「家の神さま」鶴岡幸彦著 西岡潔写真
「家の神さま」鶴岡幸彦著 西岡潔写真
八百万の神々という言葉があるように、古来、日本人は森羅万象に神の存在を感じてきた。やがて仏教が興隆すると、こうした原始信仰の神々も、仏像にならって形を持つようになり、さまざまな信仰と融合して独特な変化を遂げていった。
本書は、庶民の祈りや思いを受け止めてきた「民間仏」とか「民衆仏」と呼ばれる木彫の素朴な神さまの写真集。
山の神像は、「山を守り司る」神さま。マタギや木こりなど山で働く人や農民など多くの民に信仰された。その姿はどこか異国の貴人風だ。
左手に乳飲み子を抱いた女性の像は、子安観音あるいは慈母観音と思われるという。しかし、その顔は慈愛とは相反する厳しい表情をしている。北東北でつくられた木彫ゆえに、厳しい風土に立ち向かう強烈な意思に裏打ちされた母心なのではないかと著者は推測する。
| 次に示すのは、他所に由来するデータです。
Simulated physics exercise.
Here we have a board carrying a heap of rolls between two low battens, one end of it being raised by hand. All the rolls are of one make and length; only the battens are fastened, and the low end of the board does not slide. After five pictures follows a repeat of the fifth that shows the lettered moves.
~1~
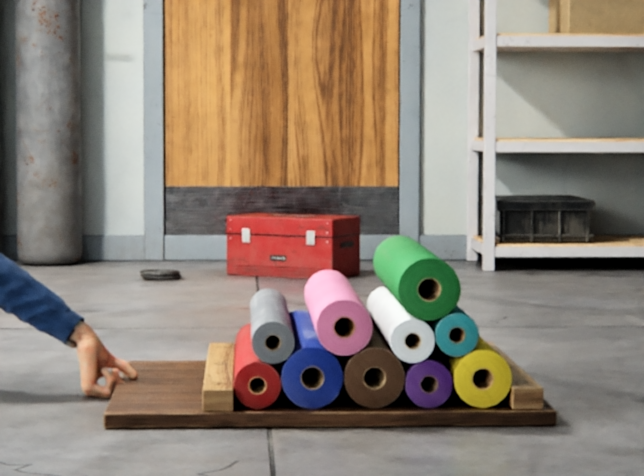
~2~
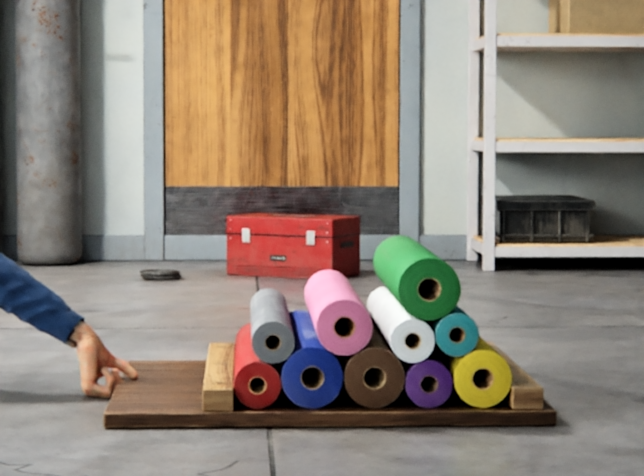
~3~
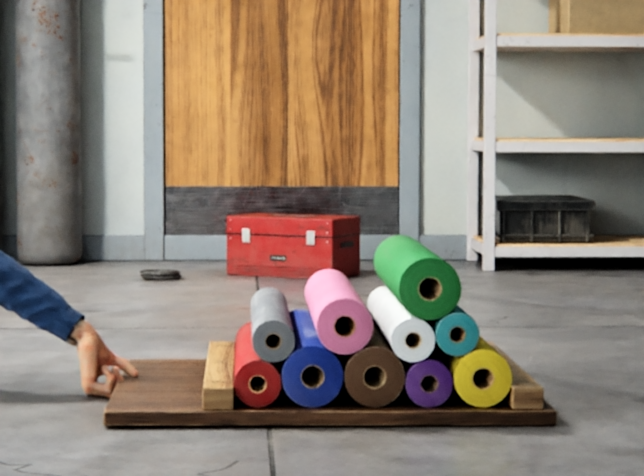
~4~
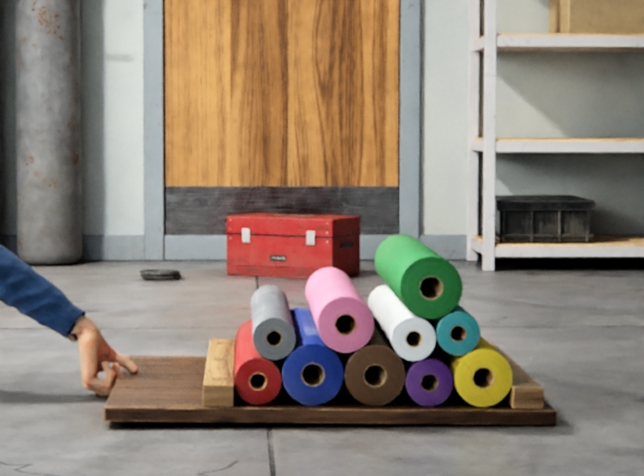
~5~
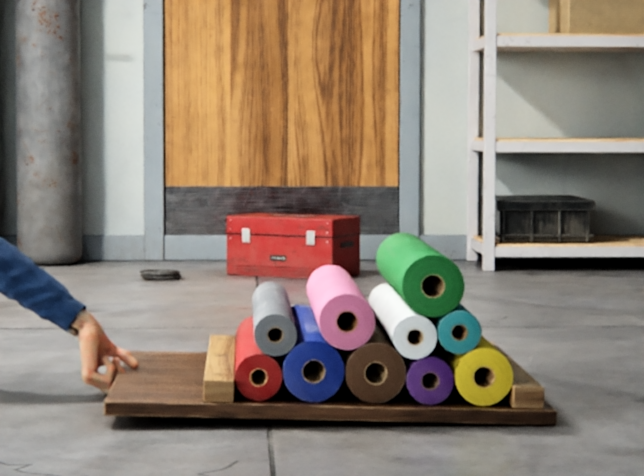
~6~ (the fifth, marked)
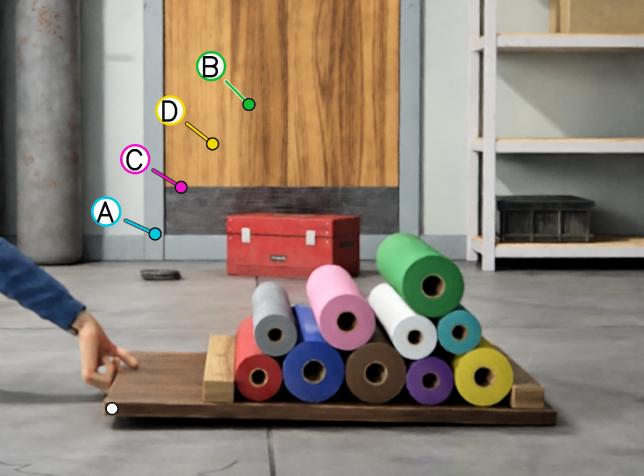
A hand at the left gripped the end of a wooden board and slowly raised it a little, tilting the stacked colourful rolls slightly while they stayed piled between two wooden strips.
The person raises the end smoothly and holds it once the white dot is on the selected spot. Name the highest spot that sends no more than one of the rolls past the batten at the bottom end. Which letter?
The answer is mark A.
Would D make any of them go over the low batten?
Yes, at D.
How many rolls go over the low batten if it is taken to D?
The count is four.
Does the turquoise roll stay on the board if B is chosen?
No, with B.
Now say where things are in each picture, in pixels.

「オシラサマ」は、東北を中心に信仰される家の神さまで、一般的には養蚕の神だが、農業や馬の神でもあり、目の病や女性の病気にも御利益があるとされる。この神さまは、布でつくった衣を重ねて着ており、貫頭型と頭部まで布に覆われた包頭型がある。
ほかにも、天神さまを祭る神社でよく見かける「寝牛像」のミニチュア版ともいえる「撫牛」や、山人(マタギや木こり、炭焼きなど)が入山する際に山神の怒りに触れぬよう持参した人形の木切れ「サンスケ」、そして大黒や不動明王、稲荷狐や招き猫などの現代人にもお馴染みの神さままで。
地域の大工や木地師、あるいは素人の手によってつくられた素朴な像は、長年、囲炉裏の煙などにいぶされてすすけ、それがまた貫禄となっている。
人々に生きる希望を与えてきたその姿は、現代人の心をも浄化する不思議な力に満ちている。